Market Snapshot
Singapore stocks opened lower on Friday. STI down 0.3%; Golden Agri-Res up 2%; OCBC down 2%; ST Engineering down 1%.
Stocks in Focus
China Aviation: Its parent China National Aviation Fuel (CNAF) will merge with Chinese state-owned oil and gas enterprise Sinopec, the group’s board said on Thursday. If the merger goes through, Sinopec is expected to absorb all of CNAF’s assets and operations, reported Bloomberg. Shares of CAO closed flat at S$1.65, before the announcement.
Geo Energy Res: The Indonesian coal producer announced its acquisition of majority stakes in two Indonesian shipping companies. This comes as resolutions related to its acquisition of 51 per cent stakes in Trans Maritim Pratam and Bahari Segara Maritim, for a US$127.5 million consideration, were passed at its November extraordinary general meeting. The counter closed flat on Thursday at S$0.41, before the news.
SG Local News
UI Boustead Is Said to Seek $700 Million Singapore IPO in March
UI Boustead REIT is gearing up for a listing in Singapore as early as March, targeting proceeds of at least S$900 million ($700 million), according to people familiar with the matter.

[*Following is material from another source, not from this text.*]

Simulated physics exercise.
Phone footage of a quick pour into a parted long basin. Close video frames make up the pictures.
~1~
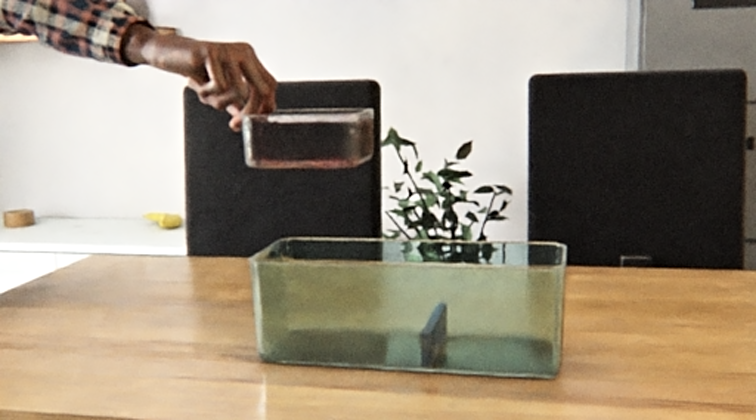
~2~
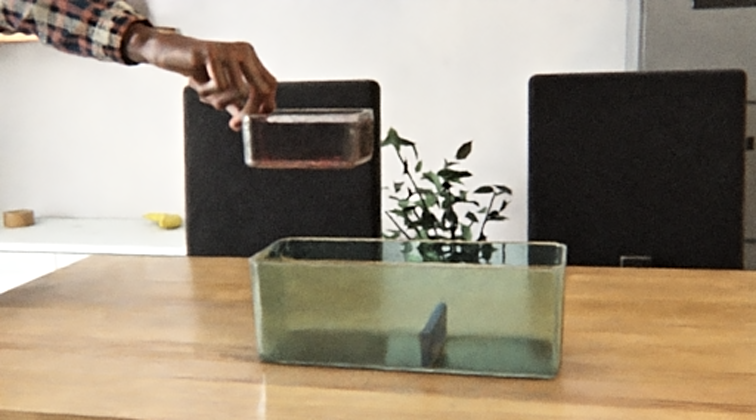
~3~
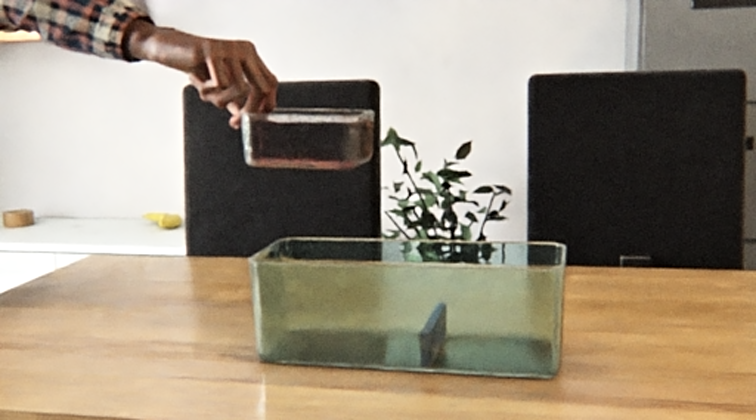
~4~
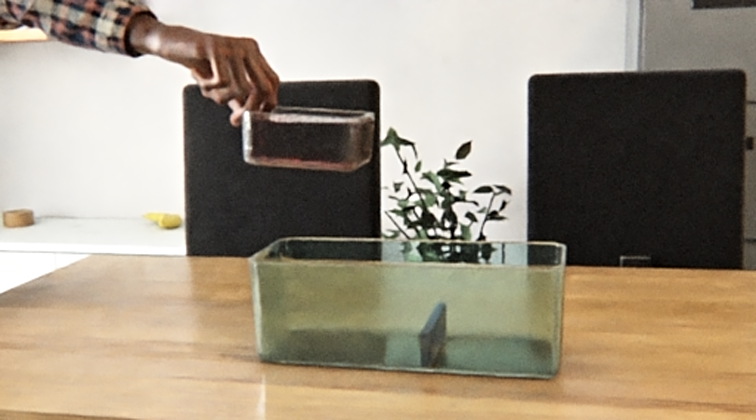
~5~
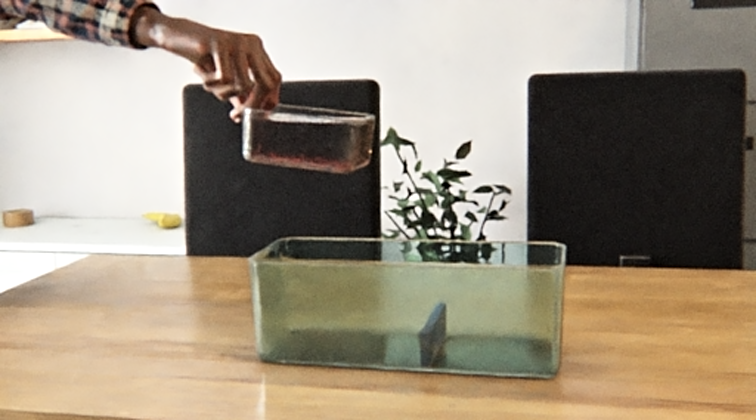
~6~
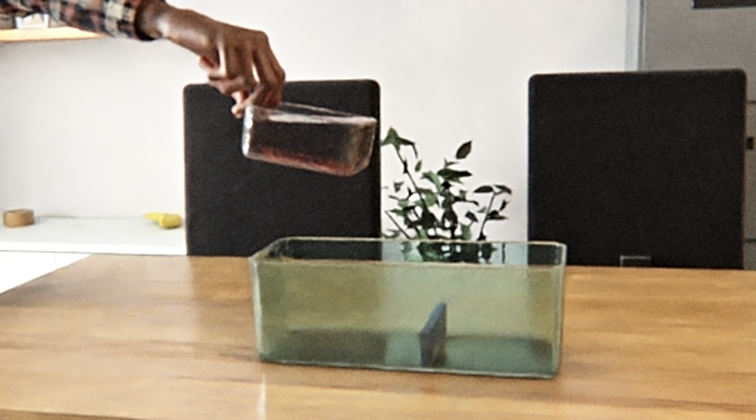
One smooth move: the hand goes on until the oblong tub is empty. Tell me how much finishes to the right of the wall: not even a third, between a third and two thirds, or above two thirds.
The share right of the wall ends up within a third to two thirds.
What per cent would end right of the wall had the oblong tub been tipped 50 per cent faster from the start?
About 45 per cent.
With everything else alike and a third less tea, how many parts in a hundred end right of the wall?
That works out to some 20 %.
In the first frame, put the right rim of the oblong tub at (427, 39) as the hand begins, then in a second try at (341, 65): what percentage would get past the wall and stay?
In order, some 85 and 35 percent.
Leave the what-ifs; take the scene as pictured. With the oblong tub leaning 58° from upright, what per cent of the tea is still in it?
Some 45 per cent has not yet come out.
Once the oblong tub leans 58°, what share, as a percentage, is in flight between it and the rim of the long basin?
I'd put it at roughly 35 percent of it.
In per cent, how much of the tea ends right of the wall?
Share approx. 55 per cent.
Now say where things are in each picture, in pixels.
In the first frame, tilt 0°; pouring edge (366, 113); surface from (257, 121) to (366, 120); the long basin's rim runs from (266, 251) to (565, 258); the wall's top is at (435, 318).
In the second frame, tilt 0°; pouring edge (366, 114); surface from (257, 121) to (366, 120).
In the third frame, tilt 2°; pouring edge (366, 115); surface from (257, 121) to (366, 121).
In the fourth frame, tilt 4°; pouring edge (367, 118); surface from (258, 120) to (366, 121).
In the fifth frame, tilt 7°; pouring edge (367, 120); surface from (258, 120) to (366, 122).
In the sixth frame, tilt 11°; pouring edge (369, 124); surface from (259, 120) to (369, 121).
A moment on, the oblong tub is tipped part way and 44 per cent is still to pour, 8 is left of the wall and 12 right of it.
Next, the oblong tub is tipped on its side and 10 per cent is still to pour, 31 is left of the wall and 52 right of it.
Then the oblong tub is tipped on its side and 2 per cent is still to pour, 42 is left of the wall and 53 right of it.
Later the oblong tub is tipped on its side and 0 per cent is still to pour, 45 is left of the wall and 53 right of it.
At rest 45 per cent lies left of the wall, 53 right of it and 2 outside.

The real estate investment trust unit of Boustead Singapore Ltd. will begin taking investor orders as soon as next month, the people said, asking not to be identified discussing private information. Deliberations are ongoing, and the deal size and timing may still change, they added.
DBS Lays Groundwork for Significant Risk Transfers, Sources Say
DBS Group Holdings is weighing a foray into the market for significant risk transfers (SRTs) as lenders increasingly turn to such deals as a way to drive growth and absorb shocks.
South-east Asia’s largest bank held preliminary talks with funds investing in SRTs, according to people familiar with the matter. Preparations are at early stages and specific transactions have not been discussed.
Banks use SRTs as a way to insure loans against default. The transactions, which are often structured as credit-linked notes, allow lenders to boost their solvency ratios and reduce their reliance on less shareholder-friendly options like issuing new equity or cutting dividends.